May 24 - Thursday - Baguio
Morris called this morning at 10:30 inviting me to have lunch at his home but I told him I couldn’t go so he told me he’d call back this afternoon. Maricar called up asking me what I was going to do and I told her I had nothing to do so she said she was going to the Country Club. Morris called up inviting me to a movie but Mom didn’t let me go (See what I mean? My mother kept me on a very, very short, tight leash!) So, he said he’d call back again. He finally called back and said he was coming over for a while so we could be together and chat. I was so nervous and happy at the thought of seeing him. He came with Sonny and we sat in Tita Trining’s second floor sala. Tonight, I like him more than I ever have. Tomorrow he leaves for Manila with Sonny and I’d give anything to go back to Manila too. I miss the gang terribly but its not going to be quite the same, for many reasons. I think I may be a little in love with him. Hey, just noticed today is Thursday!
May 25 - Friday - Baguio
I miss Morris already.

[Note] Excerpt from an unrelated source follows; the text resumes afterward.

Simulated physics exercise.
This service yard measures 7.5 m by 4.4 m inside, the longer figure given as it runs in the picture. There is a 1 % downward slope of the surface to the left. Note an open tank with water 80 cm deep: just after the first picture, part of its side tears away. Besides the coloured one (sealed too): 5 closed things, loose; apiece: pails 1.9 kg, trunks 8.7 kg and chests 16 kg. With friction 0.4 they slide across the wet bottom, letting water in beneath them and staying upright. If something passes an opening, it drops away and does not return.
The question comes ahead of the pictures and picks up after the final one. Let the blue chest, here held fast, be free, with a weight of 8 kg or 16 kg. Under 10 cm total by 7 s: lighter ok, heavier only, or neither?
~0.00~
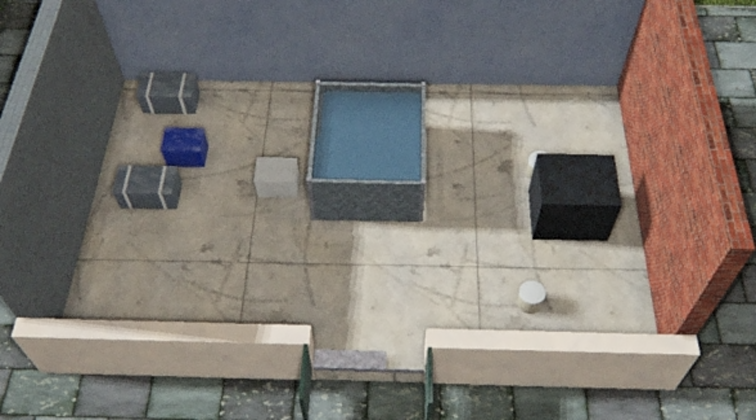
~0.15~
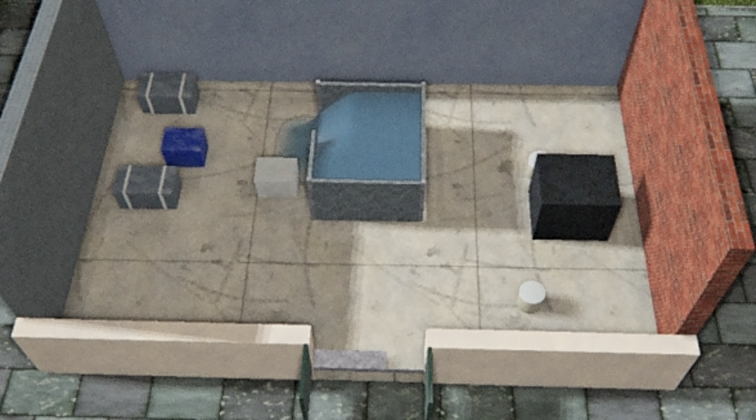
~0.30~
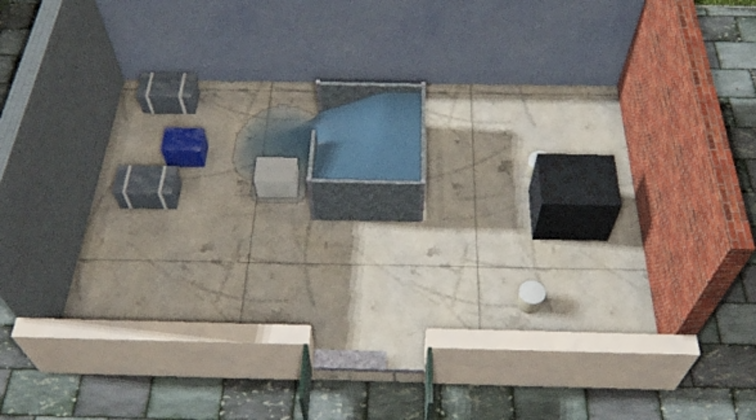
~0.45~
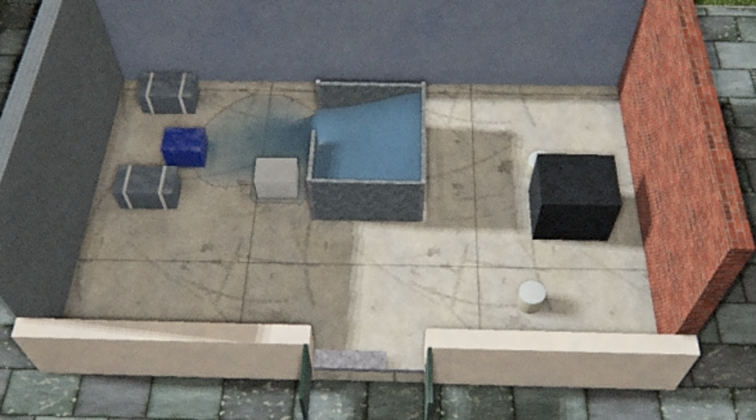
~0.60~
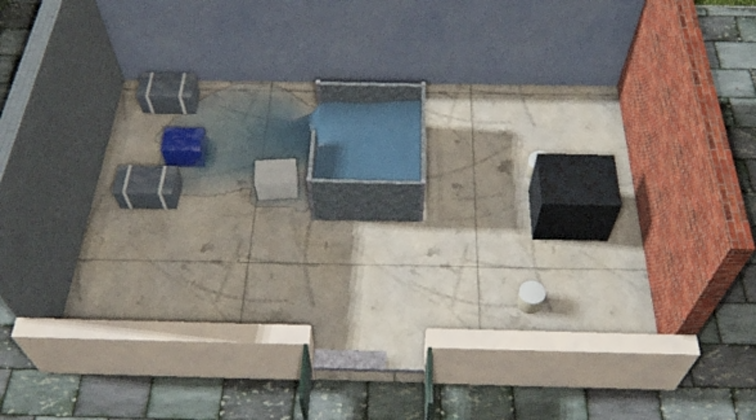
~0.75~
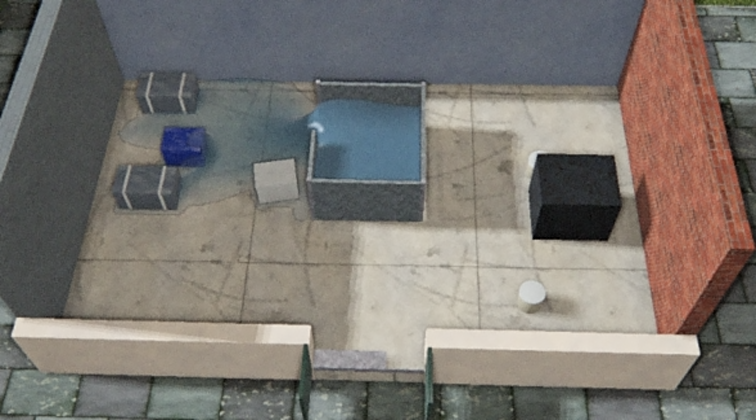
Neither.
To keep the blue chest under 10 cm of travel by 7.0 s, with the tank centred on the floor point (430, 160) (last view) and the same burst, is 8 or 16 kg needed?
Well, then even the heavier fails.
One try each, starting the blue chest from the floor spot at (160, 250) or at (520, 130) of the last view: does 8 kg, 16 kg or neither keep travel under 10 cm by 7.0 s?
Try 1: Both insufficient. Try 2: Lesser mass sufficient.
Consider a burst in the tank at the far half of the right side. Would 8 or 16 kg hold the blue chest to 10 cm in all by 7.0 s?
Then, in short, the smaller is plenty.
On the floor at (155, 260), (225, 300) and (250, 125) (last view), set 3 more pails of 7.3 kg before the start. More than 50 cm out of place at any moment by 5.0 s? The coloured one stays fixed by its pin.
In order: Farther, then farther, then farther.
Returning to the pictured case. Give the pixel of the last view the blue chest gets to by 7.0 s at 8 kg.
It should be close to (239, 290) in the last view.
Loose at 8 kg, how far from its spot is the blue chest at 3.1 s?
140 cm.
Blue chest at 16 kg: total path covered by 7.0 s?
The total path comes to around 550 cm.
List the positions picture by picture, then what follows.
The first frame shows the blue chest at (183, 139), on the bottom; 2.2 m2 under water; 0 of 6 have shifted.
The second frame shows the blue chest at (183, 139), on the bottom; water covers 2.8 m2; 0 of 6 have shifted.
The third frame shows the blue chest at (183, 139), on the bottom; 3.6 m2 under water; 0 of 6 have shifted.
The fourth frame shows the blue chest at (183, 139) rests on the ground; water covers 4.5 m2; 0 of 6 have shifted.
The fifth frame shows the blue chest at (183, 139) rests on the ground; water covers 5.6 m2; 0 of 6 have shifted.
The sixth frame shows the blue chest at (183, 139) rests on the ground; 6.8 m2 under water; 1 of 6 have shifted.
After 1.4 s the blue chest would be 93 cm from its start with 8 kg and 91 cm from its start with 16 kg; 14 cm of water round it then.
After 3.1 s the blue chest would be 133 cm from its start with 8 kg and 156 cm from its start with 16 kg; 16 cm of water round it then.
After 4.9 s the blue chest would be 263 cm from its start with 8 kg and 273 cm from its start with 16 kg; 20 cm of water round it then.
After 7.0 s the blue chest would be 262 cm from its start with 8 kg and 279 cm from its start with 16 kg; 10 cm of water round it then.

Funny how you get to like someone yet don’t realize it until that person is gone. I’m so glad I’m leaving for Manila on Sunday. I only wish I could take Baguio’s climate with me because they say Manila is sizzling hot. I went to see “King of Kings” with Mom and Georgina this afternoon. The picture was nice but I wasn’t completely convinced with Jeffrey Hunter’s portrayal of Jesus. I miss the gang and Morris.

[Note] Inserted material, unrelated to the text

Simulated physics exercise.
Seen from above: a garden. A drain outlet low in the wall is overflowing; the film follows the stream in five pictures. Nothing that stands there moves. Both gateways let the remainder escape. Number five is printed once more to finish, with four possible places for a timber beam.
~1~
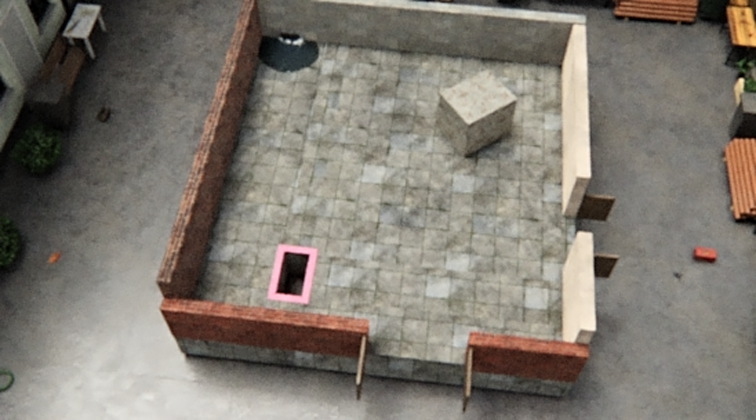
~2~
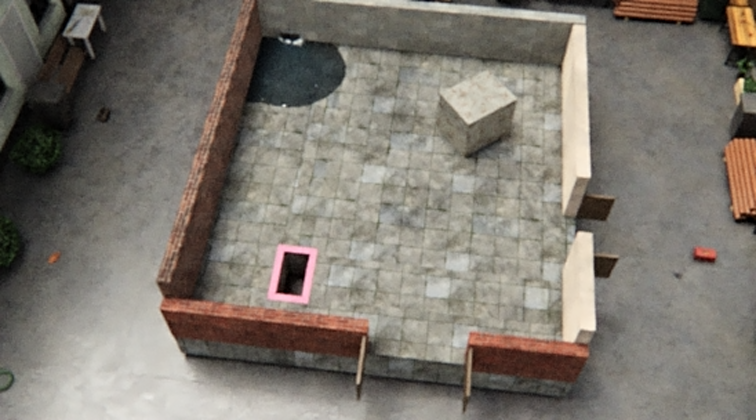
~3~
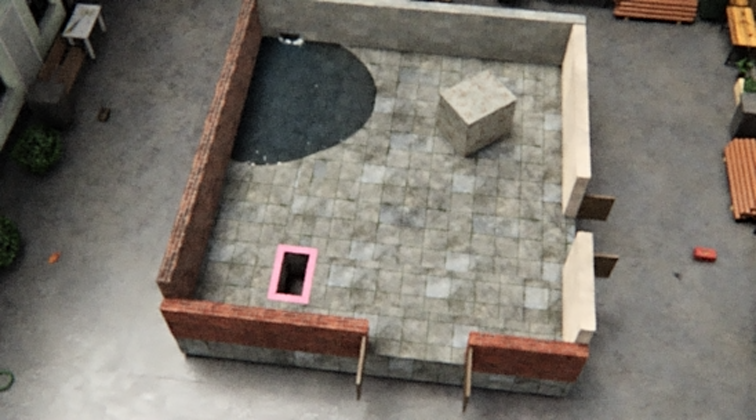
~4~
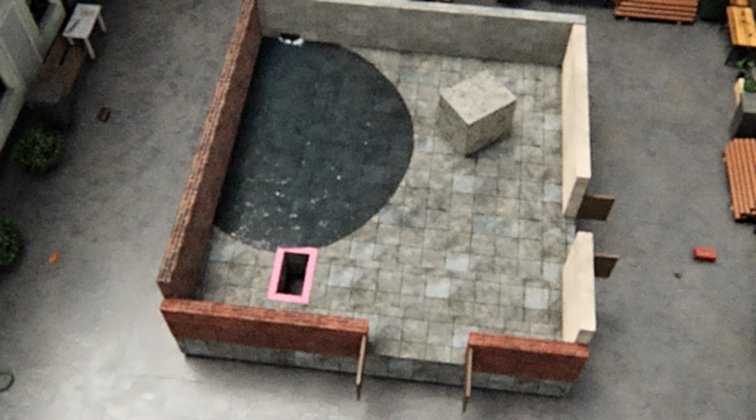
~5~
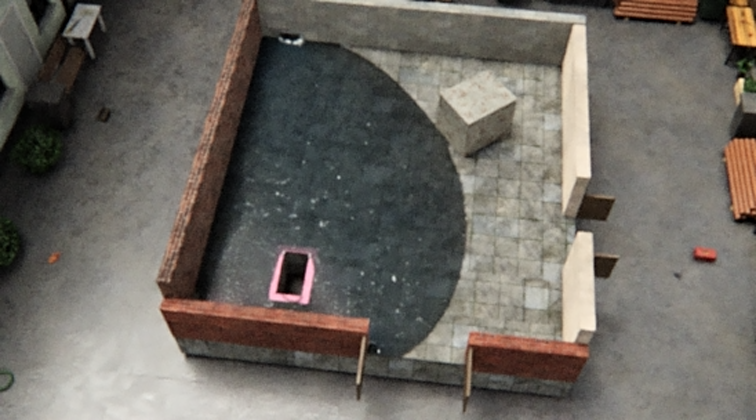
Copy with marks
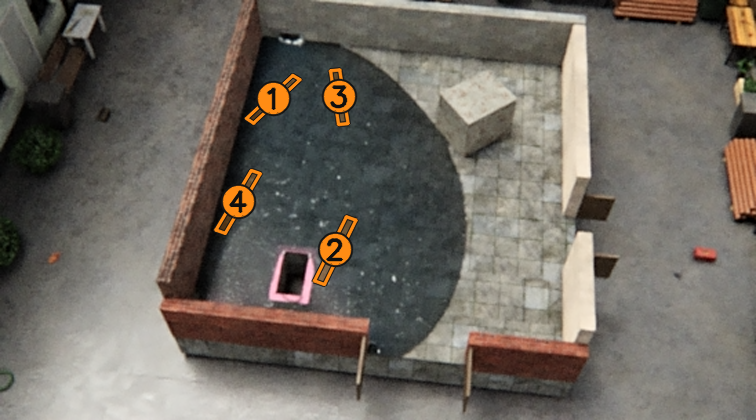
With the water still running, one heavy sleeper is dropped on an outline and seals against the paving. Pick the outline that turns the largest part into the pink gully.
Go for 2.
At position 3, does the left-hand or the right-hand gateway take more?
More leaves on the left.
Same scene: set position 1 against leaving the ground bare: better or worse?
It is worse.
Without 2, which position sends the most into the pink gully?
That is position 3.
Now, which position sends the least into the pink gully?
1 it is.
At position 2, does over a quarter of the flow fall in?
Yes.
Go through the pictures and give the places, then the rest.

May 26 - Saturday - Baguio
Well, this is my last night in Baguio. I’m so sad and even a little misty-eyed at the thought of leaving. I’m leaving a lovely city, a beautiful climate, this friendly Legarda home, the sweet little girls - Katrin, Terelen, Paypay, and my darling Rosemarie, whom I adore. I will miss the rosary sessions and the memory of 3 lovely weeks with a guy who was very nice and wonderful to me. Here I feel at peace with the world with no worries and cares. Now I have to go back to the heat and Manila. I WILL return here soon if it kills me. I’m listening to Joni James sing “There Must Be A Way” on the radio. I finally won Rosemarie over and she gave me a package of M&M’s. Beniting and I went to see the Barangay Dance Troup at St. Louis School this evening. It was very entertaining. I wonder what the gang is doing? They’re playing Morris’s favorite “I’ll Be Seeing You” over the radio. I miss him terribly and I feel so sad tonight. I sure will miss the little girls.
May 27 - Sunday
Phew, here I am back home in hot Manila. I miss Baguio already especially that lovely weather, clean air, uncrowded streets and generally peaceful atmosphere. I talked to Mercy mostly about Morris and Lita. She made me realize I was being pretty snobbish and Lita is very sensitive. So I guess I didn’t think very clearly and took the chance that Morris was attentive to me and I hurt Lita without really meaning to. But I miss Morris and he was so wonderful and its all so complicated. Sometimes I hope I never see him again so no more heartaches either for me or Lita. Oh, that Morris! (I may find out differently as I continue this but I think I get my wish - I really don’t see him again.....) I spoke to Lita also and she has a lot to tell me tomorrow at the ANC. She said she saw Morris yesterday in his car. I received letters from Cosme and my uncle Carlos. Cosme is still his very wonderful old self. I wish he were here. I like the way he ended the letter - “To the small girl with the pretty eyes, I bid goodbye ‘till soon.” Wasn’t that sweet of him?! (Actually, it was. Cosme was always good with words - in my “slam” book in 1960, he wrote - “Lea, you are the salt of the earth” - What he meant at the time, I don’t know, but I liked it.)
May 28 - Monday
Dad and I picked up Mercy and he dropped us off at the ANC. Arno, Belen, Jose Luis, Javi and Gerardo were there. Lita must have told Arno about Morris and me because he was a little cold and not his old teasing self and making it a point to direct most of his conversation to Lita. Later, the subject of Baguio came up and that unpleasantness came up again but it passed. I like Arno so much so it makes me so mad that he’s reacting this way but what can I do? Mercy ate lunch with me and Dad brought us back to the ANC at 3 pm. Lita, Luli, Luz, Mercy and I were sitting together. Ramon, Gerardo, Nacho, Javi etc. were there too. I later went to Mercy’s house and we had a long chat about Morris and Mitch. Despite all our differences in opinion, Mercy is still my best friend. I’ve gone through all of my teen years with her and we’ve shared many experiences together. I like her very much. Honey was simply irresistible tonight and there are moments when I feel like throwing my arms around him and kissing him. (Gosh, I’ve never WRITTEN that down about anyone else! Anyway, now, a zillion life times later, Honey Muniosguren was, is and always will be my real first love and, more importantly, a constant and true friend.) I saw Fr. Reuter and Joe Avelino on TV tonight.